CLEANING UP: Southern Downs Regional Council said it had only deleted four comments from its Facebook page in the past year, but residents are sceptical.
CLEANING UP: Southern Downs Regional Council said it had only deleted four comments from its Facebook page in the past year, but residents are sceptical. Contributed

SANITISATION: Council's social media clean up act

SANITISATION may be a job for Southern Downs Regional Council's waste management workers, but what about its social media team?

A new social media policy will guide SDRC councillors through the messy minefield of Facebook, but residents say a habit of deleting comments is stifling the voice of the people.

A SDRC spokeswoman said only four comments had been deleted from the council's Facebook page in the previous 12 months for profanity or personal attacks, but Stanthorpe tourism operator Marion Carrick is sceptical.

"I've made comments that I know have been deleted," Ms Carrick said.

"Last year they put out a press release claiming we had 'the best year in tourism' and I stated this wasn't correct and asked them to supply evidence.

"I didn't call them names, I wasn't abusive and it really wasn't appropriate for them to delete the comment."

Southern Downs Mayor Tracy Dobie said one of the guiding principles of the council's new social media policy was the distribution of correct and factual information.

"If someone who goes on and writes things and we don't correct it then, the next person who comes on reads that and gets misinformation," Cr Dobie said.

But Ms Carrick said deleting comments seemed to be a routine response from the council.

Ms Carrick said she witnessed comments deleted from a post on the mayoral Facebook page about the opening of the Swanfels playshed last month.

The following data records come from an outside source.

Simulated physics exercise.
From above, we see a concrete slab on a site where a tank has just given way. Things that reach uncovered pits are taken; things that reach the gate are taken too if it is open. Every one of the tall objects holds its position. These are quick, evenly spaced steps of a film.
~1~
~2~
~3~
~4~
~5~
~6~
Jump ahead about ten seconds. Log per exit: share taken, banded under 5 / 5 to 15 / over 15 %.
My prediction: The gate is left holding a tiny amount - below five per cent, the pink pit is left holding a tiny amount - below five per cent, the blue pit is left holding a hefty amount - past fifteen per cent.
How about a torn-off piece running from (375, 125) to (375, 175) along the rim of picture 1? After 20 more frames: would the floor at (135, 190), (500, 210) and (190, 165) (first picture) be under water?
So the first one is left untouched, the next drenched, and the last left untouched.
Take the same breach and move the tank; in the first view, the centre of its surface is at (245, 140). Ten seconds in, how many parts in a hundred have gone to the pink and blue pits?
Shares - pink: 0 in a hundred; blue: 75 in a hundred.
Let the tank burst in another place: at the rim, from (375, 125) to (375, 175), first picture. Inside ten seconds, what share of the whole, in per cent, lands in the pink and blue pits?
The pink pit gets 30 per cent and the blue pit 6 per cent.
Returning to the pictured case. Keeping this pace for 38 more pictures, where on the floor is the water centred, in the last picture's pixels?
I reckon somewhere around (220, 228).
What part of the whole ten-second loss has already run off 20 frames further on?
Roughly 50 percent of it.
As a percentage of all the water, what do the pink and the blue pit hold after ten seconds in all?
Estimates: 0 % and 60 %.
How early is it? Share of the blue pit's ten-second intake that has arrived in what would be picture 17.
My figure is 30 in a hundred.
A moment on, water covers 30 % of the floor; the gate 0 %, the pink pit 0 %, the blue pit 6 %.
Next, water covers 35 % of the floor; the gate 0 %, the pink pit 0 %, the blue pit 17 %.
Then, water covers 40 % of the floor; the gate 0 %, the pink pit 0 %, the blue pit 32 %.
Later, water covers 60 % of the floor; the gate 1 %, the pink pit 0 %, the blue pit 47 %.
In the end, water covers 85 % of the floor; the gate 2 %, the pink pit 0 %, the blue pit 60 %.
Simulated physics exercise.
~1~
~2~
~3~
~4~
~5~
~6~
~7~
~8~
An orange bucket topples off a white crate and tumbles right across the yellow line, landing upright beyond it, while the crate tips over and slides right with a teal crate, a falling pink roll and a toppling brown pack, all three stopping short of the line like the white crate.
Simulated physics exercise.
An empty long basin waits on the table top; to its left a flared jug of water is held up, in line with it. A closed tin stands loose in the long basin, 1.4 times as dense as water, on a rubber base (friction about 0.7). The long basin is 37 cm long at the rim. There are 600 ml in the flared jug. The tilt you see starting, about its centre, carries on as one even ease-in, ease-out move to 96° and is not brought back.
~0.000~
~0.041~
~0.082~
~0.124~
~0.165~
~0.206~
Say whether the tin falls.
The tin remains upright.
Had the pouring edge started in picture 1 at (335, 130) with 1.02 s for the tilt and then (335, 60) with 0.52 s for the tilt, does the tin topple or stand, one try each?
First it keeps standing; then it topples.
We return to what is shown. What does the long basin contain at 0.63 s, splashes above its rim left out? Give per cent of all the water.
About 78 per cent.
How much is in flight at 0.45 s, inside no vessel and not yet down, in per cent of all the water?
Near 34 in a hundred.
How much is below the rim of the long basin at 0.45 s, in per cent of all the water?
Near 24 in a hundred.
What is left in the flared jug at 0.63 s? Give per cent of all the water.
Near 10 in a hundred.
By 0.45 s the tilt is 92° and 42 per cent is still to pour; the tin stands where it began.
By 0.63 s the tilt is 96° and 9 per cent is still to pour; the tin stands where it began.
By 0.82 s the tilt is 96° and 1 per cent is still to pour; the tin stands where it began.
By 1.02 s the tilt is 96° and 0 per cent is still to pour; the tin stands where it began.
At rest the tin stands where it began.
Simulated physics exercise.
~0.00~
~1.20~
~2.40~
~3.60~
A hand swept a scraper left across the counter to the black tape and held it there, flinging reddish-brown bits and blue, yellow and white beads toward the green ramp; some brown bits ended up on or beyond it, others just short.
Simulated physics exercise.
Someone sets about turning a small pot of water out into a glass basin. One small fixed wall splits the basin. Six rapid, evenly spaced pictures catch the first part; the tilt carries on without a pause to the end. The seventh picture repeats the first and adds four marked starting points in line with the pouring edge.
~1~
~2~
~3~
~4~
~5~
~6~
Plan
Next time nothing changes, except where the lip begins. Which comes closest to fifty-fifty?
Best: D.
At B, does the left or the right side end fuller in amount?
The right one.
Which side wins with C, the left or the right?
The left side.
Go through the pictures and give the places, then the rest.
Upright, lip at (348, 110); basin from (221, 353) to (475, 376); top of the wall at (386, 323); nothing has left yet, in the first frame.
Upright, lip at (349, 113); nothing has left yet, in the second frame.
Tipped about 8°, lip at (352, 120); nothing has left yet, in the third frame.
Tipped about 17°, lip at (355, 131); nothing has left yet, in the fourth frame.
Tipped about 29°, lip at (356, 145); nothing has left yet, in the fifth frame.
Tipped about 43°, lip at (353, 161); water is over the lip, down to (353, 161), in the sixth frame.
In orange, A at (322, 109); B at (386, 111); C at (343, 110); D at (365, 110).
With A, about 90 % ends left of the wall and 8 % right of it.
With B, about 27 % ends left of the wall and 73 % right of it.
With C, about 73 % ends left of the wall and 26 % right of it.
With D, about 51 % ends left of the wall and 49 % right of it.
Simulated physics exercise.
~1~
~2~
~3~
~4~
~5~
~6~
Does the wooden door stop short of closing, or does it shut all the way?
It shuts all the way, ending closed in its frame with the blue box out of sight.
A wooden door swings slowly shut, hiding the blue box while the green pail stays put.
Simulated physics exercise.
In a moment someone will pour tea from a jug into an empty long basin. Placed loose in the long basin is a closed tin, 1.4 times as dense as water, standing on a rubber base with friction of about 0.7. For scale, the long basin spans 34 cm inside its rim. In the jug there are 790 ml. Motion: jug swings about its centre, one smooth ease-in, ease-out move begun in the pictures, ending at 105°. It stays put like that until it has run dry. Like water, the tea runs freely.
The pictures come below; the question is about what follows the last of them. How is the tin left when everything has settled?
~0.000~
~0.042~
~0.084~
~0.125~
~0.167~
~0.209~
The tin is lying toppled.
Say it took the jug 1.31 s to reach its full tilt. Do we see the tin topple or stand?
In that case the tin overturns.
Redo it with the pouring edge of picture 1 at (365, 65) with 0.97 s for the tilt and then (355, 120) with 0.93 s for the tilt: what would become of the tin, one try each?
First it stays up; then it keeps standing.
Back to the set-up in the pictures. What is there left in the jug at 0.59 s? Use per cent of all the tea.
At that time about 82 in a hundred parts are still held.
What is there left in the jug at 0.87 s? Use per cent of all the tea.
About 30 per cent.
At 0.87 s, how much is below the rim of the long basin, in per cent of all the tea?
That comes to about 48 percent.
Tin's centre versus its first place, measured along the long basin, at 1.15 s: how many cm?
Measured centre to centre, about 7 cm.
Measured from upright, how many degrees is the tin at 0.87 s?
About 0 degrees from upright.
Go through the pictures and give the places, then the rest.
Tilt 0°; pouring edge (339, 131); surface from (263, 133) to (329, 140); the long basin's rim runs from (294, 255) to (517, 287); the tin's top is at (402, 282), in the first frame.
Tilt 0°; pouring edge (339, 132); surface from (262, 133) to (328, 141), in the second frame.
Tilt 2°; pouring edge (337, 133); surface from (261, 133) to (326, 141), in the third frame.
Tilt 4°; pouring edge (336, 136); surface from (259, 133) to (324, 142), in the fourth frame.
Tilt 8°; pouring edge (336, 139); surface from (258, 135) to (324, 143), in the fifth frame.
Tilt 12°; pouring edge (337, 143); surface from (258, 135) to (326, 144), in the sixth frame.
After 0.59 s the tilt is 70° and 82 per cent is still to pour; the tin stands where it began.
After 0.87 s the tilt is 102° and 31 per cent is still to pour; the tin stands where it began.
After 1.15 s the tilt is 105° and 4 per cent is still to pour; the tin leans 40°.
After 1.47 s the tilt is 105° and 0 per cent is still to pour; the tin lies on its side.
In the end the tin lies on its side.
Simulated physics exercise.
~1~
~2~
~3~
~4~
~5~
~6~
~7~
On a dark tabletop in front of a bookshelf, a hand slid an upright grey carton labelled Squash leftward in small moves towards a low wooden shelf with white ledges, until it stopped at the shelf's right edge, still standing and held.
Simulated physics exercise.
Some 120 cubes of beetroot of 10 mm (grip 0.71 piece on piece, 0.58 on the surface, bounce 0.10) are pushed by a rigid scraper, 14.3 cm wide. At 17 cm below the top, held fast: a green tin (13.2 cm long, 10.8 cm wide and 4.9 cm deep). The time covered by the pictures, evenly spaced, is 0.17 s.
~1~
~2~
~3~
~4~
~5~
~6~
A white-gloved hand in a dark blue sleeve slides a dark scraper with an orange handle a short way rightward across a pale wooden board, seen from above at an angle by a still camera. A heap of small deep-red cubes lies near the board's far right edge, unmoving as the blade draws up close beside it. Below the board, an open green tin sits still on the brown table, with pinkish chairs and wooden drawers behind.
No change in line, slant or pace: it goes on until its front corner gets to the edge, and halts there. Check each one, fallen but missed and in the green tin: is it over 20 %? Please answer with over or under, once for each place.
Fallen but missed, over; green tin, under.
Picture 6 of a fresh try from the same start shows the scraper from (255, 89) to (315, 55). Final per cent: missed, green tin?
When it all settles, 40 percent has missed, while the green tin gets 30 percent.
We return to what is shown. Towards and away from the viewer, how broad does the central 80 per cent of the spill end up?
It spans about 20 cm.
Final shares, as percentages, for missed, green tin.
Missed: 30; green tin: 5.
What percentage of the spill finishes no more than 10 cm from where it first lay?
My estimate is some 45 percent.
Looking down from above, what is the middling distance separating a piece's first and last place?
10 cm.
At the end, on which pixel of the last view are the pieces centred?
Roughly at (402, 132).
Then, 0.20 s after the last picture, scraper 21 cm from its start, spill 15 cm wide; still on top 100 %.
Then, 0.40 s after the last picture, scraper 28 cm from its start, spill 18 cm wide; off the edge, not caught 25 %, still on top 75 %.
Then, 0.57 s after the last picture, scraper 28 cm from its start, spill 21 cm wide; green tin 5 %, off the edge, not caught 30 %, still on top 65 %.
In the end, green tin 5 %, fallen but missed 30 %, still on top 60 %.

"Throughout the day I observed comments and one photo being deleted and in the end the entire post was deleted," she said.

"I was genuinely quite saddened when that all unravelled on the mayor page... all council had to do in that scenario was apologise and fix the issue."

Ms Carrick said social media was an important way of engaging with councillors, and people needed to feel they had the freedom to comment.

"It's an easy way to communicate with councillors because not everyone has the ability and skill set to sit down and draft a letter."

Southern Downs resident Graham Parker also said he had comments removed.

"I have been a regular commenter on SDRC matters. Always polite, always respectful, and have had comments that go against the council narrative removed," Mr Parker said.

But Cr Dobie defended her use of social media.

"On my own mayoral page I have not blocked a single person and I have deleted one comment," she said.

Deputy Mayor Jo McNally said the council's new policy handled social media 'responsibly'.

"It is a two way exchange with residents and rate payers," Cr McNally said.

"As the administrators of these pages, we have to be responsible."

Councillor Sheryl Windle agreed, saying the council had a duty to manage the risks of social media.

"Yes, everyone has the right to share their opinions, but do it in the right manner and share some positive news," she said.

The council's new social media policy states that comments will be deleted if material is defamatory, prejudicial, racist, offensive or misleading.

But Ms Carrick said most of the comments being deleted did not fit this criteria.

"The majority (of Southern Downs residents) said they only supported the deleting of malicious or abusive comments on social media," Ms Carrick said.

"What I have seen of comments that have been deleted have not been defamatory or abusive."

She denied social media breeded negativity towards council.

"I think what we are seeing on social media is a very unhappy rate payer base... they have been denied, minimised, they have been name-called by Southern Downs Regional Council representatives publicly," she said.

"What is being seen now on social media is the end result of that. If council would listen to what people are saying and address their concerns you would find the majority of comments would be a lot more positive."